Fraud, not illegality, is involved in the Dimmitt case. If the rule requires fraud to be pleaded, then it requires that illegality be pleaded. If the rule means what it says, and must be liberally construed, we can see no escape from pleading any illegality as a defense to any lawsuit, even though the illegality is apparent in the record. Our Rule 94 is Federal Rules Civ.Proc. Rule 8(c), 28 U.S.C.A., except for the second sentence which was added by amendment of March 31, 1941.

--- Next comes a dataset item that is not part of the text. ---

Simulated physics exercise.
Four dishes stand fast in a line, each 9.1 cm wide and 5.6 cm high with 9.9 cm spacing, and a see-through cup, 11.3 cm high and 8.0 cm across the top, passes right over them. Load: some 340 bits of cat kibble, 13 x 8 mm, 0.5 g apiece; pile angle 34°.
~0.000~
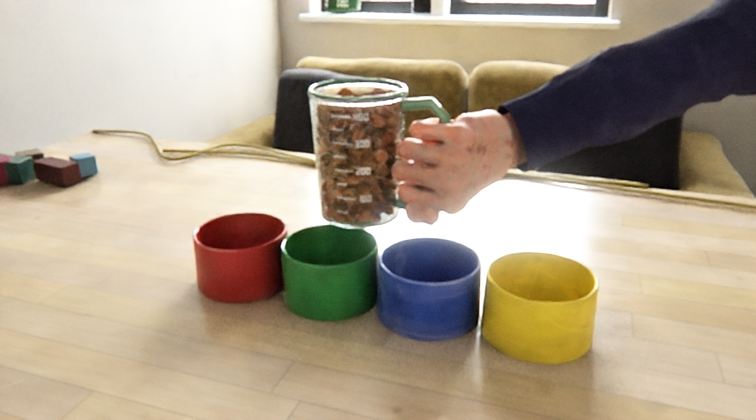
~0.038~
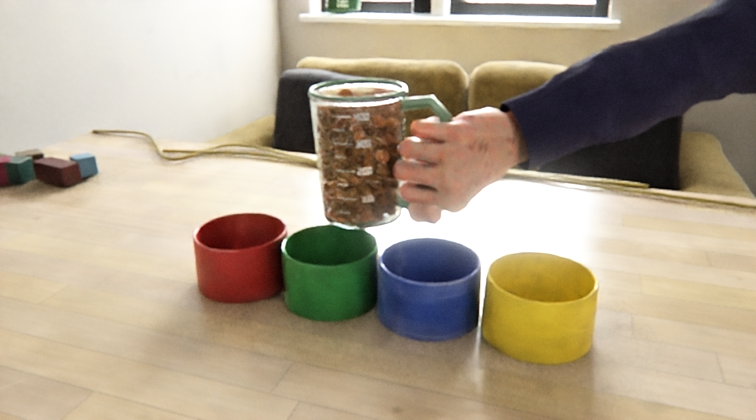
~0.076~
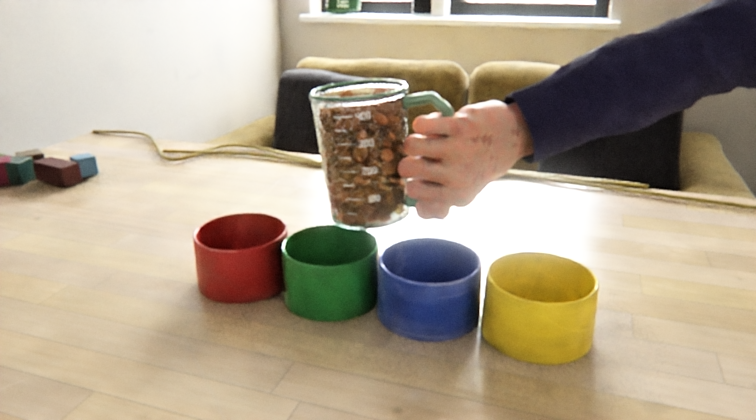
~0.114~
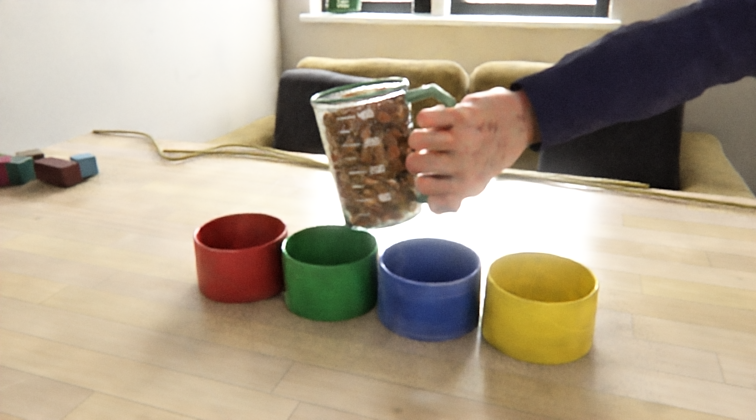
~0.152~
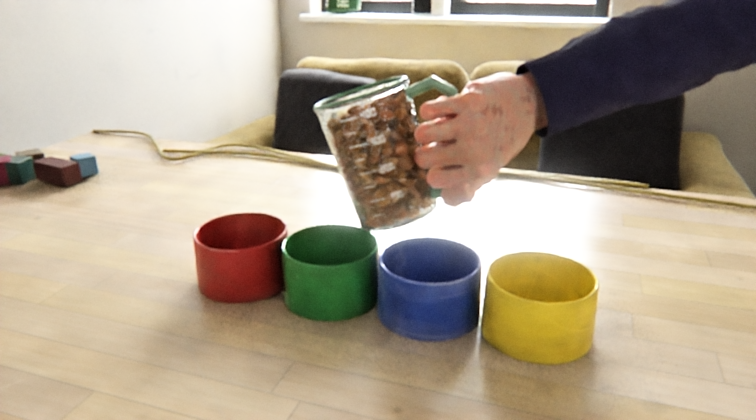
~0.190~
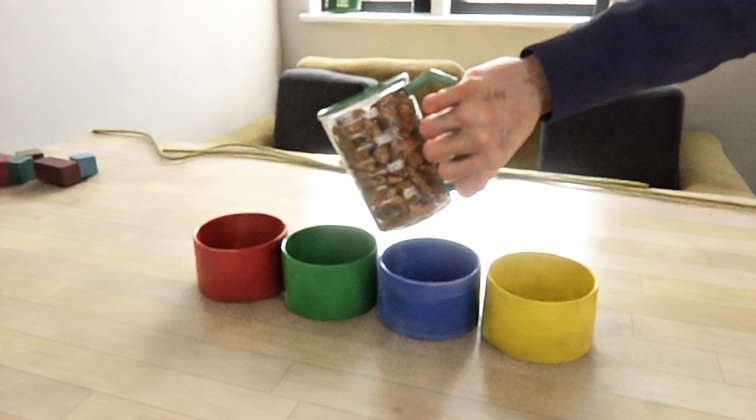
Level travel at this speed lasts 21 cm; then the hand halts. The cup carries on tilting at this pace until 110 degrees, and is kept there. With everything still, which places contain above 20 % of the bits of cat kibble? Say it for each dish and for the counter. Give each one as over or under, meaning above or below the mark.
Red dish: Under, blue dish: Over, green dish: Under, yellow dish: Over, counter: Under.
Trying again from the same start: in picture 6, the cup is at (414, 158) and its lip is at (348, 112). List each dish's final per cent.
Final shares - red 0 %, blue 10 %, green 0 %, yellow 70 %.
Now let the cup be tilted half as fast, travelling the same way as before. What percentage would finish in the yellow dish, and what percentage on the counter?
Yellow 70, counter 10.
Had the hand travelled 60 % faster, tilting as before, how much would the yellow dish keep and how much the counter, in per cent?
Yellow: 80; counter: 10.
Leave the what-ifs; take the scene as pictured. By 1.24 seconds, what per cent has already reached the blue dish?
About 35 per cent by then.
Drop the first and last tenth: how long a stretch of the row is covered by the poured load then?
It spans about 13 centimetres along the dishes.
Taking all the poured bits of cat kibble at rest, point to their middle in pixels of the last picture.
My guess is close to (504, 304).
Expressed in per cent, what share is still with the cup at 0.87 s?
Around 60 percent.
Then, at 0.60 s, tilt 104 degrees; cup holds 95 %, blue 5 %.
After 0.87 s, tilt 110 degrees; cup holds 60 %, blue 30 %.
After 1.24 s, tilt 110 degrees; cup holds 40 %, blue 35 %, yellow 20 %.
At rest (3.3 s), red 0 %, blue 35 %, green 0 %, yellow 50 %, counter 5 %, cup 5 %.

There are very few cases cited by the Federal courts on the question here, but the cases cited definitely hold that illegality must be pleaded, as required by Federal Rule 8(c). American Casualty Co. of Reading, Pa. v. Morris, D.C., 51 F.Supp. 889, 896, affirmed, Simon v. American Cas. Co. of Reading, Pa., 4 Cir., 146 F.2d 208. “The defense of illegality must be affirmatively pleaded. Rule 8(c), Federal Rules of Civil Procedure, 28 U.S.C.A. following section 723c.”

In the case of Charm Tred Mills, Inc., v. Erie P. Halliburton, Inc., 7 Cir., 202 F.2d 294, 297, no writ history, the court in speaking of the requirements of pleading illegality under Federal Rule 8(c) said:

“This illustrates the danger of attempting to try out issues for which there is no basis in the pleadings. Plaintiff points out that a jobber could change its form of organization without losing its mark-up privileges, citing 2 Pike & Fischer O.P.A. Price Service, Consumers Goods Desk Book, p. 11,187. Plaintiff claims that had it been advised of defendant’s contention by pleading or otherwise, it could have proved that a partnership with the same name and with the same interests had been a well-known jobbing firm in Chicago since 1934. We hold that defendant, neither having raised this defense in the pleadings nor until after the plaintiff had finished its proof, cannot now assert a violation of that section of the regulation to prevent a recovery upon the contract.”

The conflict poses a problem for the Supreme Court and we will not try to reconcile same.

The motion for rehearing is overruled.